Posisi sering berbalik ketika terjadi sebuah ketidakstabilan, kekacauan, atau pun kedaruratan besar di suatu tempat, seperti bencana alam. Pada kondisi ini media konvensional tidak akan mempu meliput permasalahan secara keseluruhan. Bahkan, pada banyak peristiwa, mungkin saja media konvesional terlambat hadir, terlambat mendapatkan berita, dan terlambat memublikasikannya. Di sini, citizen journalism elektronik (televisi, radio, dan terutama website) akan menunjukkan taringnya.

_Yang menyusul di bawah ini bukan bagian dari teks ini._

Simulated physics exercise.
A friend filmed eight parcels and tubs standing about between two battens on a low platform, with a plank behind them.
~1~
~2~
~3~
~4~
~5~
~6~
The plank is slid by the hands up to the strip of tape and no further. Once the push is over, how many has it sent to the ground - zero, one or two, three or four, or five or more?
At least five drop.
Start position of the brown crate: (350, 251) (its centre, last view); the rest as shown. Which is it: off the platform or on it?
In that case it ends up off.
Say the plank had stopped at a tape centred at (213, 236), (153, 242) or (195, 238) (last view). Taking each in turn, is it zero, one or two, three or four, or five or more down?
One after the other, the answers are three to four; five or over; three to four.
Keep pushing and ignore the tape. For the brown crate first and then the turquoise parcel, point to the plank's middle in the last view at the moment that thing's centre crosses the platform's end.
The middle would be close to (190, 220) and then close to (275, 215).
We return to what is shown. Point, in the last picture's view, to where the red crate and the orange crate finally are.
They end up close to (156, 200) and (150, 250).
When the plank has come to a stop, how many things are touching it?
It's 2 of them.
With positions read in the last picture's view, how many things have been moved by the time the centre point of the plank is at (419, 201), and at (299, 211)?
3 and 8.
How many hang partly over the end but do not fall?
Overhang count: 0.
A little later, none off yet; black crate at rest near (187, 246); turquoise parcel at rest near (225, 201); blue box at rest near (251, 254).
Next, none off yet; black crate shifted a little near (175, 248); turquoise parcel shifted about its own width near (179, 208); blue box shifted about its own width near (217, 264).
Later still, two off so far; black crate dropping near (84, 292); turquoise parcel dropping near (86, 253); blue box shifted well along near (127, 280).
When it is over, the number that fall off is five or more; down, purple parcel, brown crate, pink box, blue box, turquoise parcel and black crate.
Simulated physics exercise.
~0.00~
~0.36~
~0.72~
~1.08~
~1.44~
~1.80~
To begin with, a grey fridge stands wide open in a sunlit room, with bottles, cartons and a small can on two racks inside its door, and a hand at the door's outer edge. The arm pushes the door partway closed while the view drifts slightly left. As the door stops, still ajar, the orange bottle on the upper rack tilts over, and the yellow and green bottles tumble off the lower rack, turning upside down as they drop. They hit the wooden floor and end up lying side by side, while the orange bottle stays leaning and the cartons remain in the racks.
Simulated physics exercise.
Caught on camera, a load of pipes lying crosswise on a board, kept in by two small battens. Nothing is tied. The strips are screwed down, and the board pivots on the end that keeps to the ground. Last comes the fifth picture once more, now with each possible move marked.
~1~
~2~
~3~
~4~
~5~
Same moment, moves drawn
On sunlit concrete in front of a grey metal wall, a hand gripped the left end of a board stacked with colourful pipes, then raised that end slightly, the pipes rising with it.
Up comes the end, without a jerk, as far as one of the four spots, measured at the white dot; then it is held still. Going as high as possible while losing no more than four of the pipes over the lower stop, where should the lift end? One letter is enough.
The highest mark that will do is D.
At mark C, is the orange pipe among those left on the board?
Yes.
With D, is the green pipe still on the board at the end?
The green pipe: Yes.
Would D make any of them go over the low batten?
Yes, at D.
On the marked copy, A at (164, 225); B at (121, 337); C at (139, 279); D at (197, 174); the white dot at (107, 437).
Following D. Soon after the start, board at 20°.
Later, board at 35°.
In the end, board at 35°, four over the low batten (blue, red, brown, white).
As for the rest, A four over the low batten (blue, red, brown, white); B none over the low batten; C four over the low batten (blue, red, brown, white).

Reporter yang tidak berbatas dan publikasi yang tidak dikekang oleh keterbatasan space dan waktu terbit membuat berita hadir cepat, variatif, dan menyeluruh.

Menilik keadaan ini, keberadaan citizen reporter dan media berprinsip citizen sesungguhnya sangatlah penting. Hanya saja, para reporter citzen banyak yang tidak memiliki bekal cukup untuk melaporkan. Untuk itu, pemerintah dan media yang bersangkutan dipandang perlu melaksanakan pendidikan dan pelatihan reportase atau penulisan berita untuk masyarakat. Jika hal ini diintensifkan, diyakini revolusi pemberitaan akan lebih sempurna pada periode yang akan datang.***



2 komentar:

Siska mengatakan...

Yang mana yang lebih menguntungkan, itulah yang akan menjadi populer dan dianggap dibutuhkan. Saat keadaan stabil, media konvensional lebih dibutuhkan karena dianggap mampu menyajikan data yang akurat dan kajian yang komprehensif. Sementara itu, saat terjadi instabilitas, citizen journalism diidolakan karna mampu menghadirkan berbagai fakta dan data yang lebih banyak, beragam, dan kerap tak terjangkau oleh media-media konvensional.

SB mengatakan...

Dengan konsep seperti itu, citizen journalism bisa tampil bersaing dengan media konvensional hanya bila media tersebut mampu menunjukkan kualias dan kredibilitas yang tidak kalah dengan media konvensional. Jika ini terjadi, bahkan tidak sekadar bersaing, media citizen journalism bisa jadi akan menggusur keberadaan media konvensional.